Zeitpunkte are being created
in Innsbruck for people who were murdered under the Nazi regime
The Turteltaub family grandparents were deported and murdered with their granddaughter Gita
für Wolf Meier Turteltaub
für Amalie Turteltaub
für Gita Scharf

On January 27, 2024, these
Zeitpunkte were installed near the address Defreggerstrasse 12. The initiative for this came from erinnern:at.

Wolf Meier (Max) Turteltaub
Born 30.11.1867 in Bohorodczany (Ukraine)
Died 1942 in Riga (Latvia)

Amalie Turteltaub, née Wolfart
Born 8.1.1871 in Stanislau (Ukraine)
Died 1942 in Riga (Latvia)

Margit (Gita) Scharf
Born 12.2.1932 in Wörgl
Died 1942 in Riga (Latvia)

Wolf Meier Turteltaub and his wife Amalie Wolfart were from Austrian Galicia. They moved to Vienna in the late 1890s, to Salzburg in 1903 and to Innsbruck at the end of 1905. In January 1911, Amalie bought the property at Defreggerstraße 12 in the working-class district of Pradl with loaned capital. There Wolf Meier opened the Fortuna instalment store.The couple had five children; Sofie, their sixth child, died at the age of nine months.

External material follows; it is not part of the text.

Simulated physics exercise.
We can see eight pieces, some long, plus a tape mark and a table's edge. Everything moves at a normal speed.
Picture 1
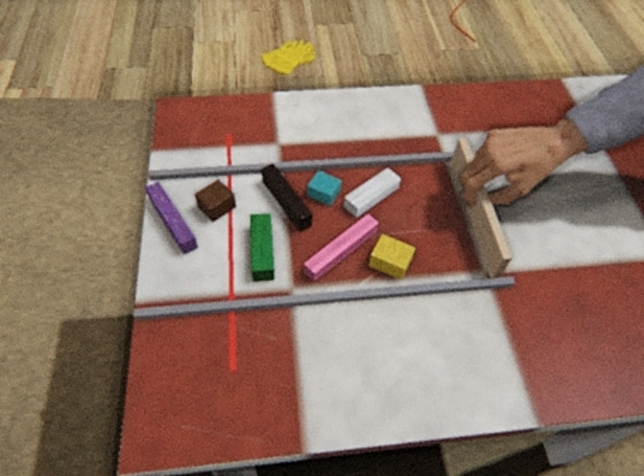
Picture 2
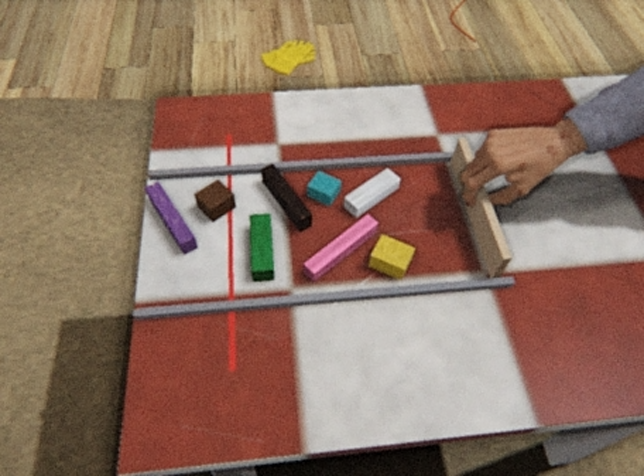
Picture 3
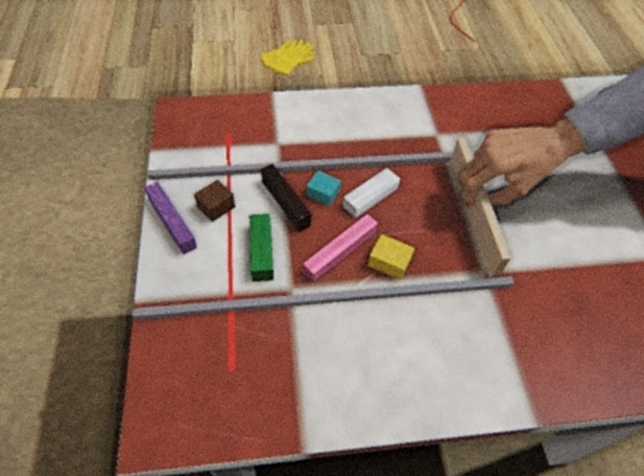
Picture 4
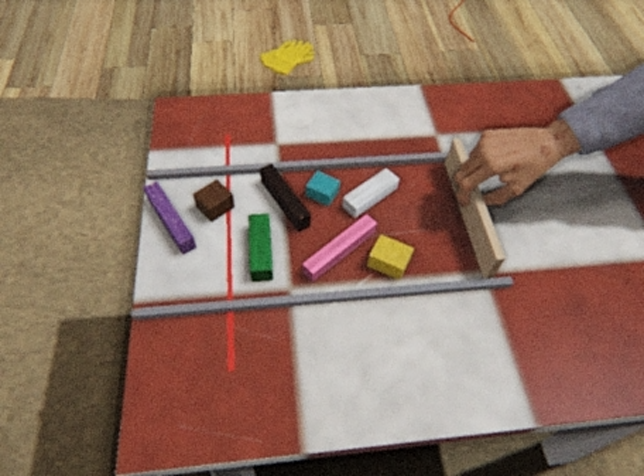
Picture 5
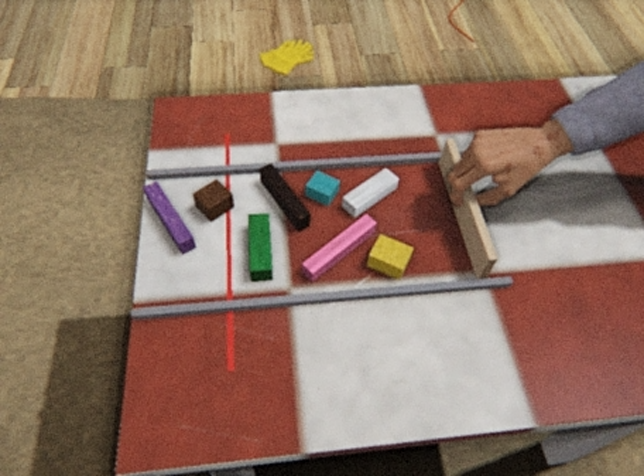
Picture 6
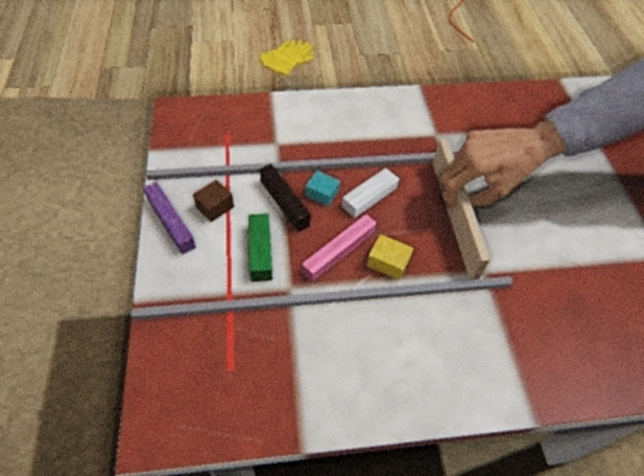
A hand slides a wooden board slightly left between two rails toward several colored blocks.
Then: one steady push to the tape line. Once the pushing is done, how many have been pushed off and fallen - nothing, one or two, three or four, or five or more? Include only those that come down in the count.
I predict the tally of drops will be under three but above nought.
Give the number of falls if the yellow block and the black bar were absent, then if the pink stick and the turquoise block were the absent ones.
In the first try 0, in the other 0.
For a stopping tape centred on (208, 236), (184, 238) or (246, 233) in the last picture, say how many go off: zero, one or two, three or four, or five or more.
Count per stopping tape, as listed: One to two, either three or four, no fall at all.
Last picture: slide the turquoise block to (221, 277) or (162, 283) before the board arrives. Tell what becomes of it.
Result per start: Still up; still up.
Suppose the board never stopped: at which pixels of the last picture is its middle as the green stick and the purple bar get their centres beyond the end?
Its middle is around (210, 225) and around (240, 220).
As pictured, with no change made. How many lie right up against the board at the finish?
The count comes out at 3.
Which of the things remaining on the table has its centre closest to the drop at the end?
The brown block is the one you want.
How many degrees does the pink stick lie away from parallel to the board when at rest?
Near 35 degrees.
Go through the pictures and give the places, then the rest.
Purple bar (171, 217); brown block (216, 201); green stick (262, 247); board (478, 205); tape (231, 234), in the first picture.
Brown block (216, 201); yellow block (391, 257), in the second picture.
Green stick (261, 247); white stick (372, 192), in the third picture.
Purple bar (170, 217); pink stick (340, 247), in the fourth picture.
Brown block (214, 200); board (465, 206), in the fifth picture.
Purple bar (169, 217); brown block (214, 201); green stick (260, 247); board (458, 206); tape (229, 234), in the sixth picture.
Soon after, none off yet; purple bar at rest near (169, 217); brown block at rest near (214, 201); green stick at rest near (260, 247).
After that, none off yet; purple bar at rest near (169, 217); brown block at rest near (214, 201); green stick moving near (253, 246).
And then, none off yet; purple bar moving near (159, 218); brown block displaced about its own width near (179, 201); green stick displaced about its own width near (189, 250).
In the end, the number that fall off is one or two; gone, purple bar.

Their daughter Anna was married twice. She had a son called Erich from her marriage with Leo Weinreb and two children, Leopold und Margit (Gita), from her marriage with Salomon Scharf. Anna fell seriously ill and died in 1934 already, and the children grew up in the home of their grandparents.

The NSDAP’s takeover in 1938 devastated the lives of the Turteltaub family in all respects. The shop in Innsbruck was besmeared and boycotted. In the night of the pogrom on 10 November 1938, a group of thugs from the National Socialist Motor Corps severely maltreated 70-year-old Wolf Meier Turteltaub. They arrested him, his son Fritz, grandson Aldo and other relatives in an attempt to intimidate them into leaving Innsbruck.

This left Wolf Meier and Amalie Turteltaub with no choice but to move to Vienna with their son Fritz and grandchildren Erich, Leopold and Gita. There they lived in a miserable flat with one room and kitchen at Rembrandtstrasse 28. “Take a good look at Innsbruck. Who knows if you will see it again,” said Amalie Turteltaub to her grandchildren.

In Vienna, Wolf Meier Turteltaub and Erich spent their days calling at one consulate after another. But no one wanted to take old people. In April 1939, the grandfather was able to find places for Erich and Leopold on a refugee ship, which eventually reached Haifa. His son Fritz made it to England. The grandparents and six-year-old Gita remained in Vienna. Until the beginning of the war, it was possible to send letters to Palestine. Amalie Turteltaub wrote to her grandson Erich:

“Dear child, how dearly would we like to join you, but unfortunately it is not a matter of what we want. At the moment there are no prospects at all for us. Only a miracle could make it happen.” She also wrote: “Erich, see if you can get someone to make a request for Gita to come, for her to join you. She yearns terribly for you. She cries all the time, and when I ask her why she is crying, she says: Gramma, let’s go to Aunt Eva Erich Poldi Aldolo; I don’t want to wait so long. She doesn’t understand; she thinks you can just travel as you like, but I’m telling you, it’s unbearable, there’s no help for us at all.”

From September 1941, the family had to wear the Jewish star. On 26 January 1942, 70-year-old Amalie and 74-year-old Wolf Meier Turteltaub were deported together with ten-year-old Gita from Aspang railway station in Vienna to Riga. From there, all trace of them was lost.

Their son Edmund and his wife and two children were murdered in the Auschwitz concentration camp in 1944, their daughter Ella and her husband presumably in the Sobibór extermination camp, and the latter’s son in Auschwitz.

Sources:

Achrainer, Martin/Niko Hofinger: Die Turteltaubs: Eine Großfamilie zwischen jüdischer Tradition und österreichischem Alltag, in: Thomas Albrich (Hg.), “Wir lebten wie sie…”. Jüdische Lebensgeschichten aus Tirol und Vorarlberg, Innsbruck 22000, pp. 147-164.

Schreiber, Horst/Irmgard Bibermann (Hg.): Von Innsbruck nach Israel. Der Lebensweg von Erich Weinreb / Abraham Gafni, Innsbruck-Wien-Bozen 22019.